OPINION

Market reform

The announcement by Miltiades Evert yesterday, in which the former conservative deputy and former New Democracy chairman pointed out that three months after the national elections the «suspect administration of the stock exchange» is still in place, raises a very crucial issue regardless of whether one believes the claims of its misdeeds. Indeed, the current state of the stock market and the position of its administration are issues that must be tackled as soon as possible, even if one holds that the responsibilities held by the bourse administration for the slump of the past years are owed to market imperfections and not to specific acts that can be prosecuted. No doubt the fact that the Sophocleous St administration was appointed during the now-departed government of PASOK socialists and that it is currently under investigation has paralyzed the stock market.
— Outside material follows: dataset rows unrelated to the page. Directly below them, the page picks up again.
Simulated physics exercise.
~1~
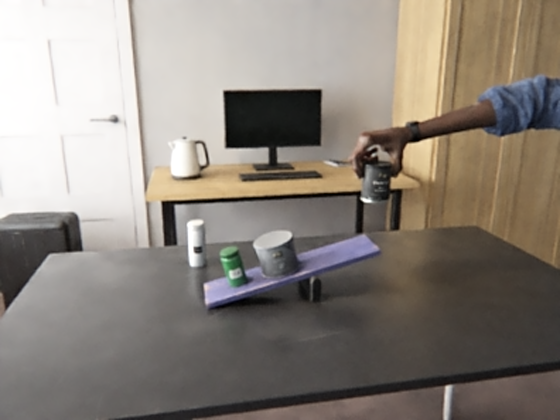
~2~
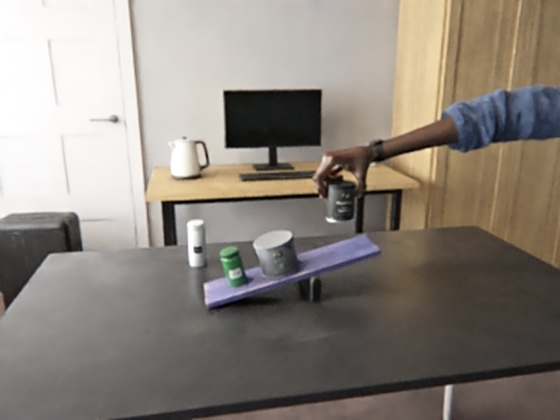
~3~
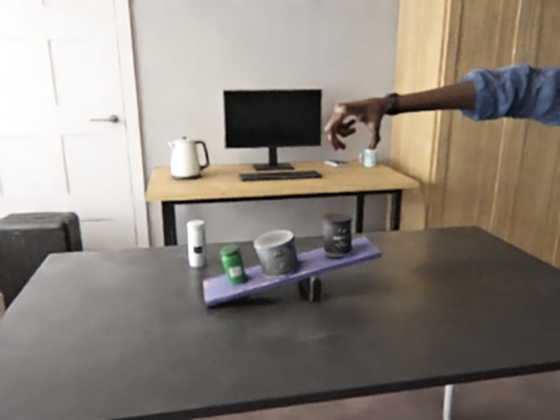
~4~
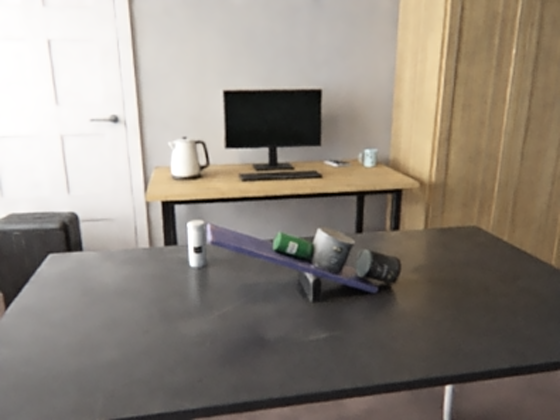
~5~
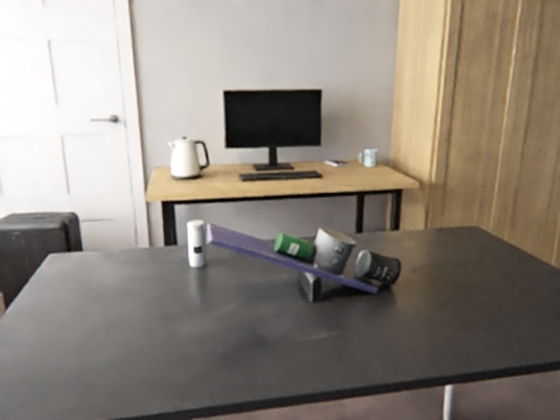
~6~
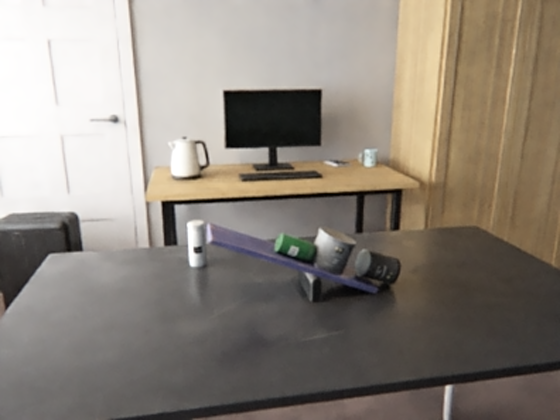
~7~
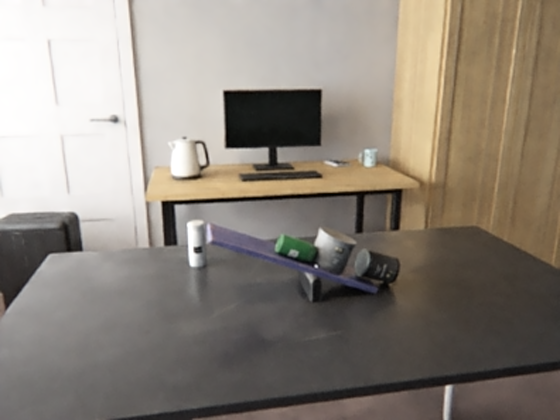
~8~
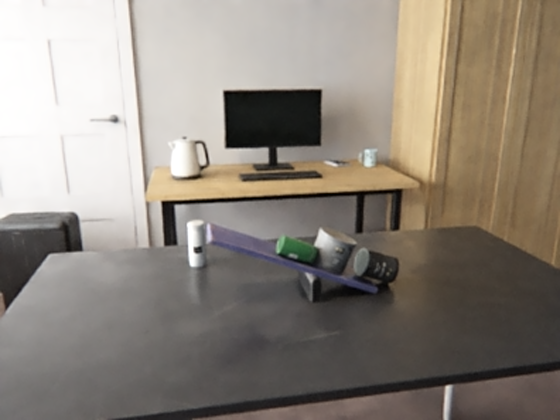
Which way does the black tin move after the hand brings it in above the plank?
The black tin moves down, first as the hand sets it on the raised side of the plank and then as that side drops.
At first, a blue-purple plank rests on a small block on a dark table, its left end low and its right end raised, with a green shaker and a grey tub on it and a white shaker standing nearby. A hand carries a black tin leftward and lowers it onto the raised side. The hand lets go and draws back. The plank swings over, its right end dropping, while the tub shifts right and the green shaker and black tin topple. Finally, the plank stays tipped to the right, with both toppled containers on their sides around the leaning tub.
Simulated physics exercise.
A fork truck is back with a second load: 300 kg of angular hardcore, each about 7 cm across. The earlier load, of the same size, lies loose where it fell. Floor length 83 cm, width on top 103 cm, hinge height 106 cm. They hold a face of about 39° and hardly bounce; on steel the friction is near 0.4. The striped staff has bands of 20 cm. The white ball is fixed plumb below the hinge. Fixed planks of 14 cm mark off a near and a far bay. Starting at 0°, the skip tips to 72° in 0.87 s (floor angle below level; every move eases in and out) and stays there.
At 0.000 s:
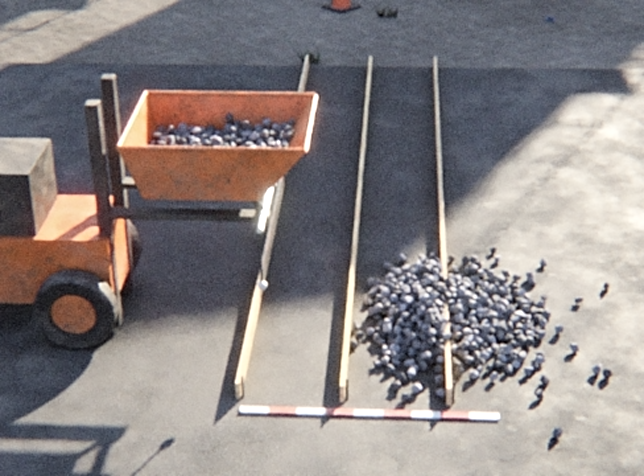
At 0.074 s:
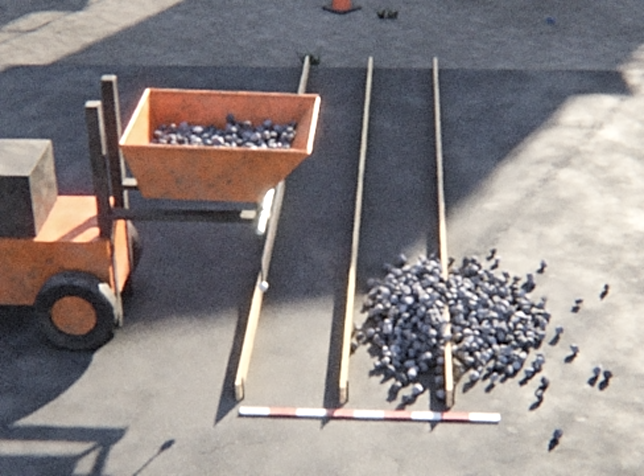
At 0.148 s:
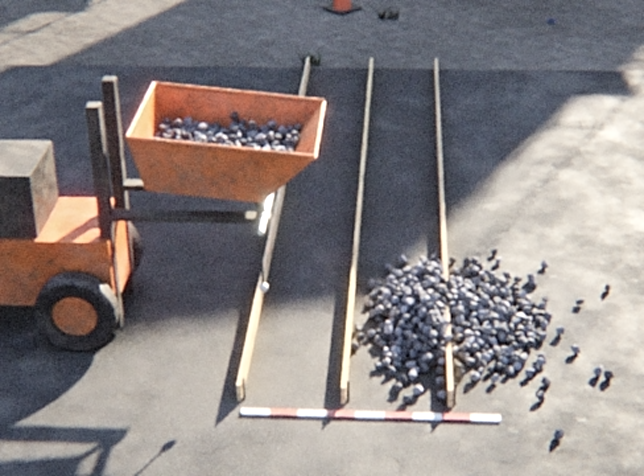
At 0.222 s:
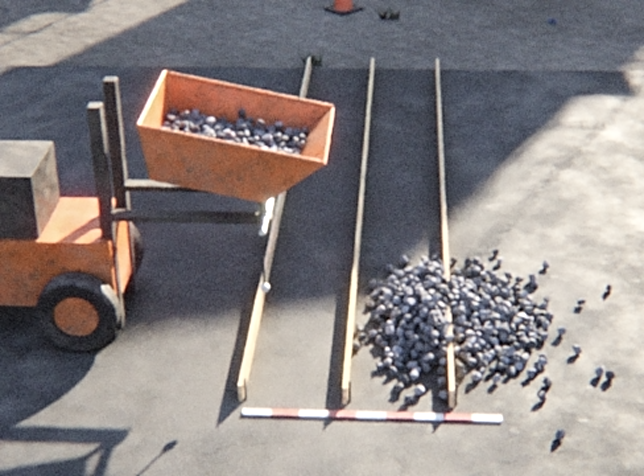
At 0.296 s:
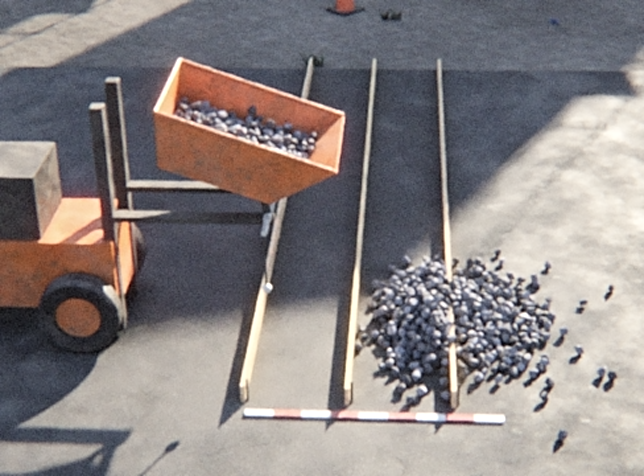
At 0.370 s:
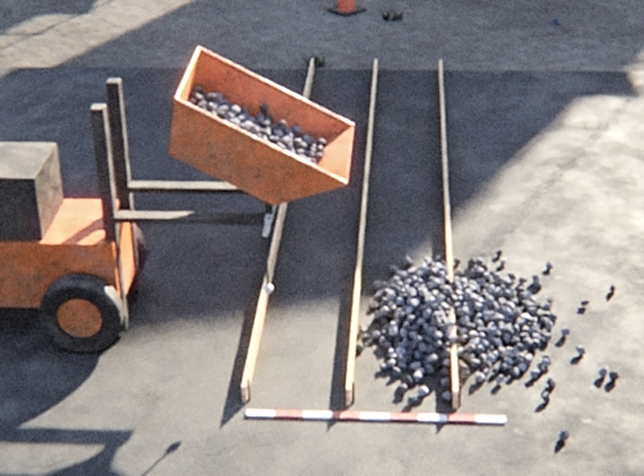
An orange forklift-like machine held up an orange skip of dark stones, which slowly tilted down to the right, its left end rising, while a loose pile lay still around the right-hand board.
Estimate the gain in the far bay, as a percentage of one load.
Some 72 per cent is added.
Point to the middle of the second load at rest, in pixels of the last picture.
Their middle is at about (411, 306).
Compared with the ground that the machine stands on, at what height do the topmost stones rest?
Some 38 cm above that level.
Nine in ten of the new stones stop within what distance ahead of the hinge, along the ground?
Roughly 170 cm ahead of it.
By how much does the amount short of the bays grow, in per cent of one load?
About 0 per cent.
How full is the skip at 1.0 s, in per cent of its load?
Roughly 95 per cent is still inside.
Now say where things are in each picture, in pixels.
In the first frame, lip at (306, 151), floor tilted 0°, highest stones at (251, 130). The earlier load is highest near (427, 299), 26 cm above ground level, 60 % in the far bay, 40 % past the last board.
In the second frame, lip at (309, 153), floor tilted 1°, highest stones at (239, 131); the stones move at 0.3 m/s on average.
In the third frame, lip at (315, 157), floor tilted 6°, highest stones at (198, 128); the stones move at 0.6 m/s on average.
In the fourth frame, the skip is at 12°, its lip at (325, 164); the top of the load is at (188, 125); the stones move at 0.9 m/s on average.
In the fifth frame, the skip is at 19°, its lip at (336, 173); the top of the load is at (188, 113); the stones move at 1.1 m/s on average.
In the sixth frame, the skip is at 28°, its lip at (346, 184); the top of the load is at (201, 100); the stones move at 1.1 m/s on average.
After 0.6 s the floor is at 61°; in per cent of one load, 100 in the skip, 60 in the far bay, 40 past the last board; the foremost stones are at (598, 324).
After 1.0 s the floor is at 72°; in per cent of one load, 96 in the skip, 64 in the far bay, 40 past the last board; the foremost stones are at (598, 324).
After 1.3 s the floor is at 72°; in per cent of one load, 47 in the skip, 107 in the far bay, 46 past the last board; the foremost stones are at (598, 324).
After 3.9 s the floor is at 72°; in per cent of one load, 0 in the skip, 0 in the near bay, 132 in the far bay, 68 past the last board; the foremost stones are at (609, 325). Net gain in the far bay, 72.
Under the specter of their removal and the burden of the charges against them, the members of the Athens bourse administration have reduced their tasks to a minimum, effectively taking virtually no initiatives to clean up the market. This inertia – understandable on the side of the accused – is putting the brakes on the Athens Stock Exchange while hindering it from functioning as a capital-raising mechanism. At the same time, the bourse still falls short of attracting money savers and investors. Despite the low interest rates – which are currently below inflation rate – savers have stayed away from Sophocleous as they see that no steps have been taken to ensure that the misdeeds will not be repeated. The current administration has to be removed regardless of whether it is to blame for past misdeeds. This is a condition for the much-needed overhaul and recovery of the market to allow it to fulfill its institutional role as a lever for growth. The government explanation for its delay in shaking up the administration is groundless, as the stock market is indeed a holding company controlled by banks but the main shareholders are state-owned banks, while the rest can be influenced and make way for the appointment of a new executive board (the government yesterday hinted at an administration change at the end of July). It should be added that a change of the board should not stop at a reshuffle but must be the first step in a larger overhaul that will help restore public confidence in the stock market and its role in the economy.